Otobüsüyle dolaşıp seçim kazanan İtalyan'ın Başbakan'ı Prodi de dün Türkiye'ye gelmeden önce Nilgün Cerrahoğlu'na verdiği demeçte, ‘Türkiye’nin Avrupa'dan Asya'ya açılan eşsiz bir köprü olduğunu' söylemiş. Şöyle devam etmiş, ‘Türkiye’nin, AB genişleme sürecine dahil edilmesine şahsen angajeyim. AB'nin Lüksemburg'da ortaya koyduğu strateji Türkiye'nin üyelik prespektifini ve izleyeceği süreci açık olarak ortaya koymaktadır'.
Ve noktalamış, ‘Türkiye Avrupa’nın parçası'.
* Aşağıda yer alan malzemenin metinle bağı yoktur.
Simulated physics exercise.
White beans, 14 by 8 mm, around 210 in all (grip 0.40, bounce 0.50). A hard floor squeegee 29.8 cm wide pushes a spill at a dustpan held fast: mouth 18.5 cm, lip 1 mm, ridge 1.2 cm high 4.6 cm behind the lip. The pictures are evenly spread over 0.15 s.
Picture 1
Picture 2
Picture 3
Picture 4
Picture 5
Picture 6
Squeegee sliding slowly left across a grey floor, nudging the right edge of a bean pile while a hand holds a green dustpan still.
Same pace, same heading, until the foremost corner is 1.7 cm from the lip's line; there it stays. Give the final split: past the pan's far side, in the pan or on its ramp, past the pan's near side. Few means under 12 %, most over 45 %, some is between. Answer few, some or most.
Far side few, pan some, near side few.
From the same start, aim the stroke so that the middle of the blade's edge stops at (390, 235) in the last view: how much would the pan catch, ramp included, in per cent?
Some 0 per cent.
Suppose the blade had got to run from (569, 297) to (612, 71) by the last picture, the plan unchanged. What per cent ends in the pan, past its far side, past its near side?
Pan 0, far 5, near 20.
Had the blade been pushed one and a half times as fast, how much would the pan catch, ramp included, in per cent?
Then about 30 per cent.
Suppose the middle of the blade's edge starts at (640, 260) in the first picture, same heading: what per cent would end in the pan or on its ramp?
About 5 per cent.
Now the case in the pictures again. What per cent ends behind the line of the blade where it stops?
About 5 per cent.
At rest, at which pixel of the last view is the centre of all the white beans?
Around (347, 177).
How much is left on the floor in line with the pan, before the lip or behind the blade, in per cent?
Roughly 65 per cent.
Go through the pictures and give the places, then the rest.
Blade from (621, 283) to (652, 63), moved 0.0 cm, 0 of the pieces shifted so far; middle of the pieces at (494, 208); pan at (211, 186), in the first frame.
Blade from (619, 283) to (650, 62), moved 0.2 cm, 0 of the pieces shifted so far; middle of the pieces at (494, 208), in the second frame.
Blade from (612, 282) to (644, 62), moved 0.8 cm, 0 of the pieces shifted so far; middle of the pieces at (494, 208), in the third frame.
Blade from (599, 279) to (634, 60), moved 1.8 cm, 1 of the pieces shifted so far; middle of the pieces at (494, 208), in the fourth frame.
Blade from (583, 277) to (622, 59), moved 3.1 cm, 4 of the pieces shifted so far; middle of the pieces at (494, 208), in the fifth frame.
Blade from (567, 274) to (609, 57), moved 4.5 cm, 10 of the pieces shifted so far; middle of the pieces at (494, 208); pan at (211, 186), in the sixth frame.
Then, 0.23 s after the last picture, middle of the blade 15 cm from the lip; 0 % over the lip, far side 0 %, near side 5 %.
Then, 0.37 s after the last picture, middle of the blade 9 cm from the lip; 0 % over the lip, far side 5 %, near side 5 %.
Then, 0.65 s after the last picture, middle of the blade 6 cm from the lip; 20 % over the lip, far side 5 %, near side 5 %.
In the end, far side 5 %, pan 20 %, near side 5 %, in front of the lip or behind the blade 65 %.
‘Batı’yı Hazar'a bağlayan Avrupa'nın parçası Türkiye' tanımı Soğuk Savaş sonrası konjonktürde Avrupa'nın geliştirdiği bir formül...Bu, kesinlikle Türkiye'nin Avrupa Birliği'ne üyeliği için yeterli bir neden değil. Çünkü Lüksemburg'da, tam üyelik taahhüdünde bulunan hiçbir ülke için köprü, geçit, parça vs. gibi bir tanımlar yapılmadı. Bu ülkeler kabul gördükleri için tanıma filan ihtiyaç duyulmadı.
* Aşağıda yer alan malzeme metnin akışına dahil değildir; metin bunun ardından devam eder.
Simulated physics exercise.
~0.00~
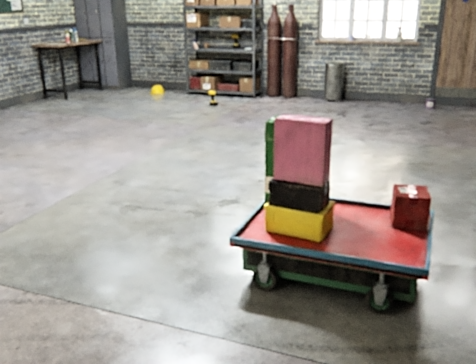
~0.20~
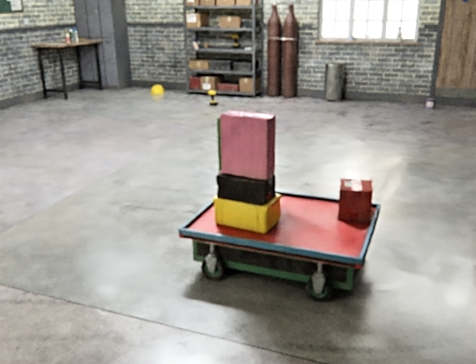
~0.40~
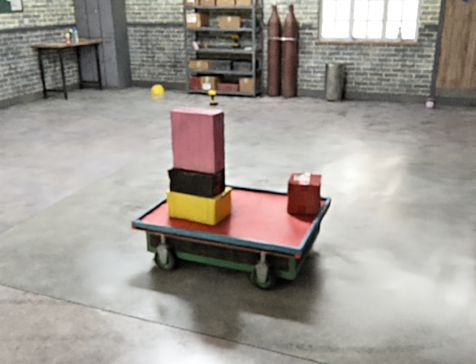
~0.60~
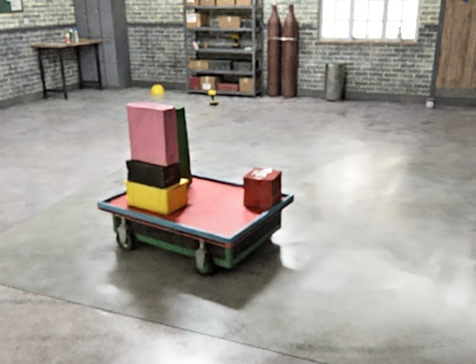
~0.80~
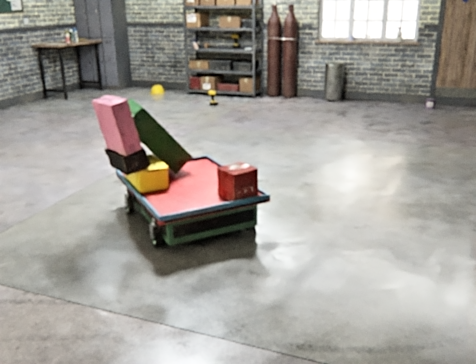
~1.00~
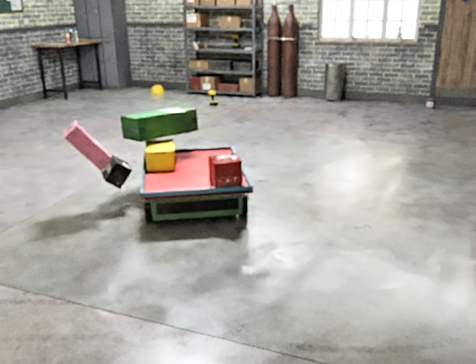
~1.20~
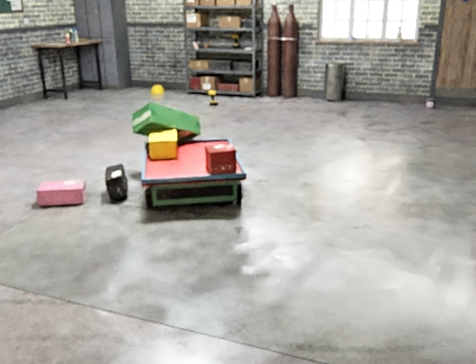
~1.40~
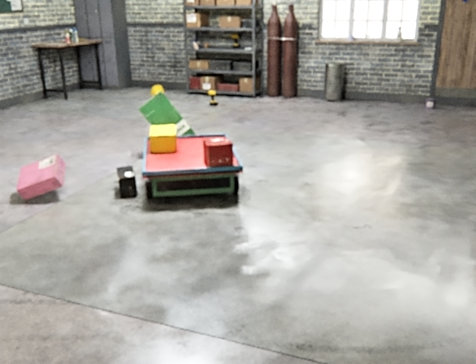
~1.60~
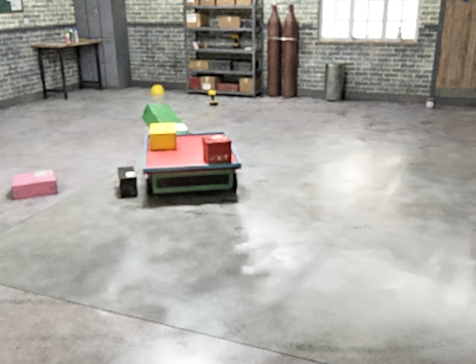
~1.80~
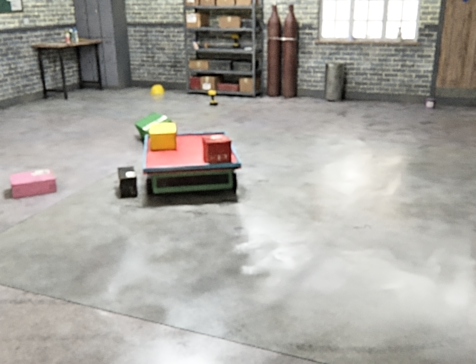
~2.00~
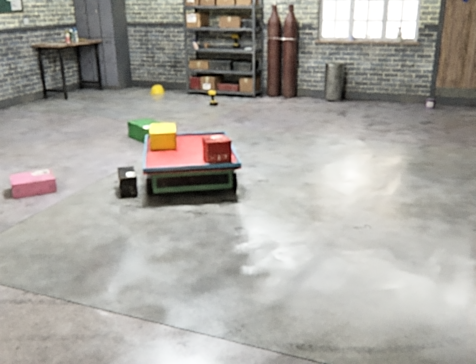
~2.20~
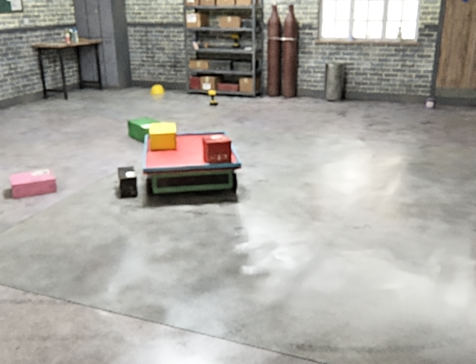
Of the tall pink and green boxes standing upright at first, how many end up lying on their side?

Bu nedenle de Lüksemburg kararlarının Türkiye'yi AB'den dışladığını itiraf etmeyen ve de bunun düzeltilmesi yönünde samimi girişimler önermeyen hiçbir liderin ‘Sizi destekliyorum’u ciddiye almak olası değil.
Ve Türkiye'de hiçbir hükümet de Lüksemburg kararlarını bağrına basıp Avrupa ilişkilerine yön veremez..
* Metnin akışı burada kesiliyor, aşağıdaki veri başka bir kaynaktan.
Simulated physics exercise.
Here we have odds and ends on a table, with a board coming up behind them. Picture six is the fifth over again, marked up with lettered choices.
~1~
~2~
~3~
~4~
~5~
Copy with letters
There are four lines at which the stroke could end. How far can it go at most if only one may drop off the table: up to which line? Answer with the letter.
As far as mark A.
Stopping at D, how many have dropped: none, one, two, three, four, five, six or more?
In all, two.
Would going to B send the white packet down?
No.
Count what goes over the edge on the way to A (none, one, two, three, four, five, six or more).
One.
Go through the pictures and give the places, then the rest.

Bu noktada ‘Evet ama Türkiye de ev ödevini yapmalı’ argümanının da hiçbir geçerliliği yok.
Türkiye, hiç kuşkusuz ki başta demokratikleşme olmak üzere, pek çok alanda büyük değişimler, büyük hamleler yapmak zorunda. Ancak, bu ev ödevi ihtiyacı kesinlikle Lüksemburg kararlarının objektif değerlendirmesinde bir veri olarak kullanılamaz.
Lüksemburg kararlarının ayırımcılığını Türkiye'nin zaaflarıyla dengelemek belki birilerinin vicdanını rahatlatabilir. Acak Türkiye-Avrupa ilişkilerinin gelişmesine en ufak bir katkıda bulunmaz. Çünkü bu ikisi birbirinden çok farklı siyasi denklemler.
Son günlerde yoğunlaşan ‘Türkiye Avrupa’nın parçasıdır' turlarını AB'nin büyük telaşı olarak yorumlamak gerekli.
Kıbrıs'ta işi yüzlerine gözlerine bulaştırdılar...Füzelerden sonra şimdi bir de radar meselesi var. Ve Güney Kıbrıs Rusya'yla işbirliği yaparak bir NATO üyesi olan Türkiye'yi tehdit edebilecek oyunlara girişebiliyor.
Bu tehlikeli oyuna çanak tutmanın bir sorumluluğu olmalı!
‘Türkiye Avrupa’nın parçasıdır' turları devam edecek. İzleyelim.